Fortunately, the choke is not interleaved and can be made with much
less capacitance than an equivalent transformer primary winding. In my
(admittedly limited) experience, capacitance is important. In theory,
if the inductance is 100H and the capacitance is 633pF (and there are
no other significant resonances etc) then the choke's impedance will
remain large relative to the load impedance over the 2-200kHz
bandwidth. The capacitance and inductance resonate at 632Hz. But in
practice it is better to have that resonance above 3kHz, which would
require 28pF of capacitance. That is quite difficult to achieve!
 
Thanks Peter for all the information and think that that will do for the moment.

I read for a second time the Radiotron in relation to chokes and transformers. As you know this is a bag of compromises so just for the fun and testing I decided on some parameters and will try a transformer on my small C cores and see what happens.

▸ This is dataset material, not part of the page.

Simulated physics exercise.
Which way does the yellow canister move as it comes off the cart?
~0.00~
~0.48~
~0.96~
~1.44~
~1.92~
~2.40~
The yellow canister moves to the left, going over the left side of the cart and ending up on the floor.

Calculated Parameters (design, ja ja...)
Primary inductance: 55H (or somewhat more with luck)
Prim turns 9,560 -more if it fits
prim impedance 2500, secondary 600 X 2 Ohms

This parameters (if achived) will put me on 20 Hz -3 dB, and low capacitance may get 25K hz. the trouble with these C cores is that they are small for the task.

i have finish the mandrel that will go on the manual winding rig and it's already installed, Now I'm making some fish paper bobins, all this is very time consuming, but having a lot of fun! You bet.

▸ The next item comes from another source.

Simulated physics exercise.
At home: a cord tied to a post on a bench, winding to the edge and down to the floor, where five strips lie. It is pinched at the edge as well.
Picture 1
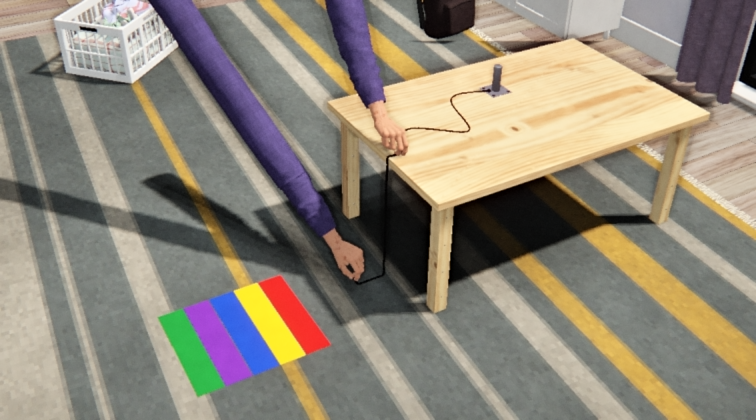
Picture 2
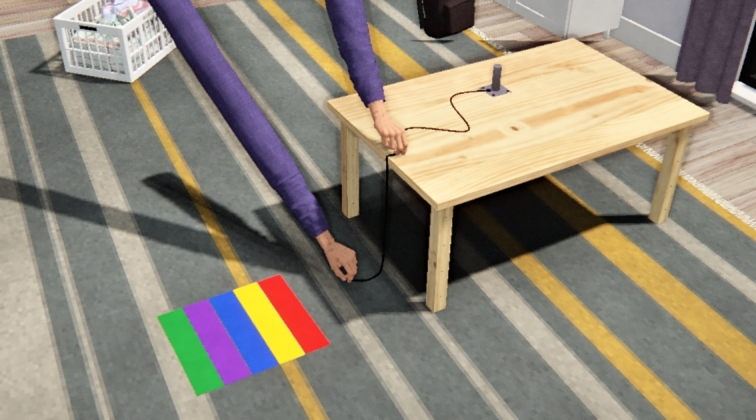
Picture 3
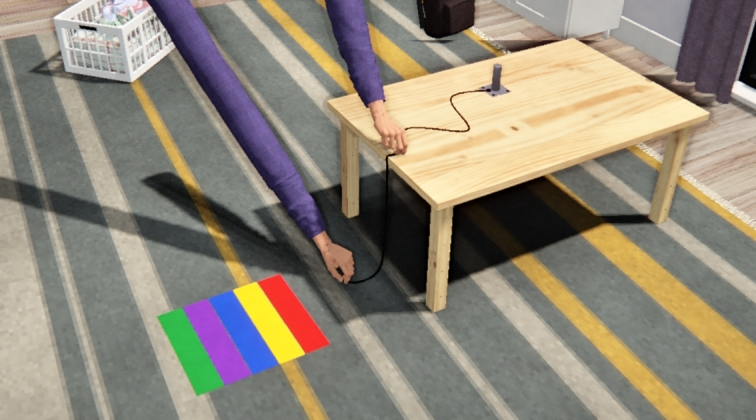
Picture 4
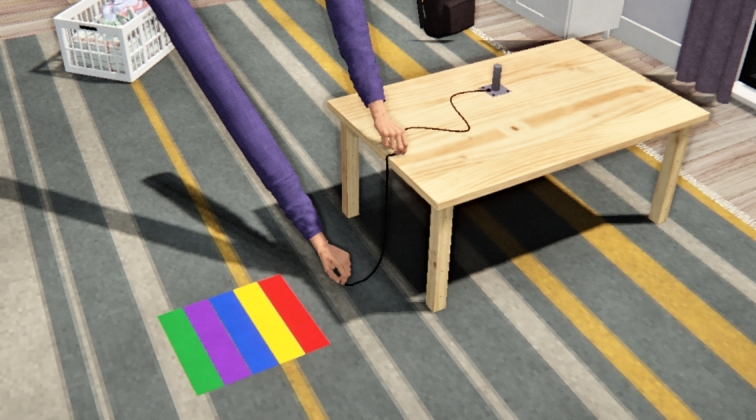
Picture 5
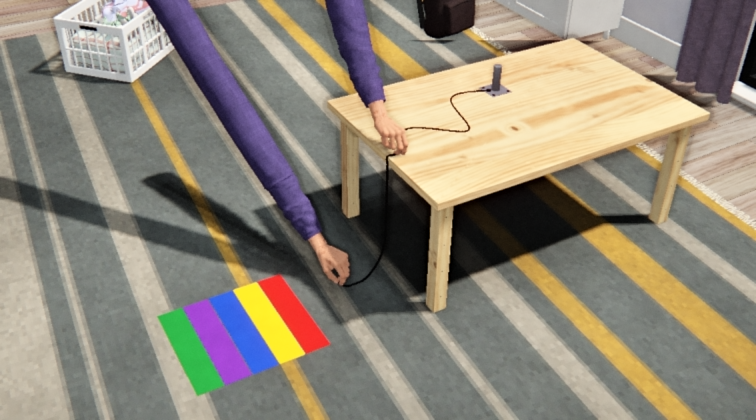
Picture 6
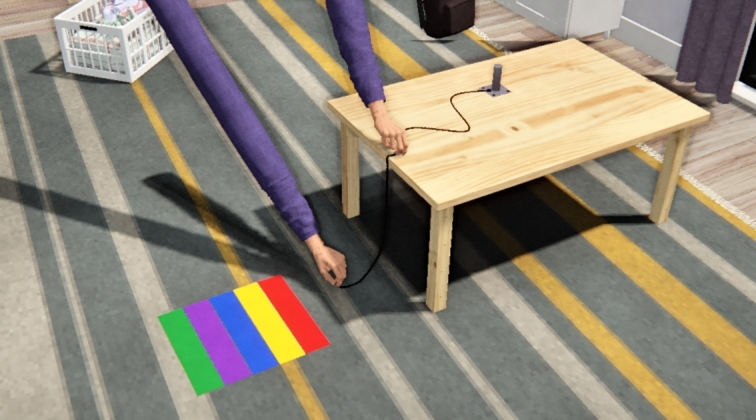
On a striped carpet beside a wooden table, one hand pins a dark cord at the edge while another draws it slightly left.
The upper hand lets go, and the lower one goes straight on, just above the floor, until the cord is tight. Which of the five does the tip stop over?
The end stops over the green strip.
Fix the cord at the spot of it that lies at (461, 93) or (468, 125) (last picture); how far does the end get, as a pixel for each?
Near (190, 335) and (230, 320).
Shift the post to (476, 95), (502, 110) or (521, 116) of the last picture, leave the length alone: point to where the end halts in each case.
Try by try, around (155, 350), (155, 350) and (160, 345).
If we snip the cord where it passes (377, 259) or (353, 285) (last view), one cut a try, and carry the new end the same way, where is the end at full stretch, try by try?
Near (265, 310) and (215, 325).
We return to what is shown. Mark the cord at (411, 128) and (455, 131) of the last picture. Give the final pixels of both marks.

Will do only one transformer first and test... if it works will do the second.
 
apassgear said:
Yes, Lundahl LL1660 fits the bill for a max 16 mA stage (ECC88 which isn't the best aproach since it has 2/3K RP), though no CT for a balanced output. For the moment I use an Aleph 4 and would like this provision.
You don't need a centre tap for a floating balanced/symmetrical output.
 
Brett said:
You don't need a centre tap for a floating balanced/symmetrical output.

Should I use a floating symetrical output?

Or are you thinking of creating a ground with two shunting resistors?

I thought it should be referenced to ground, I might even like to try some NF.

In any case there is no problem adding a tap on the secondary.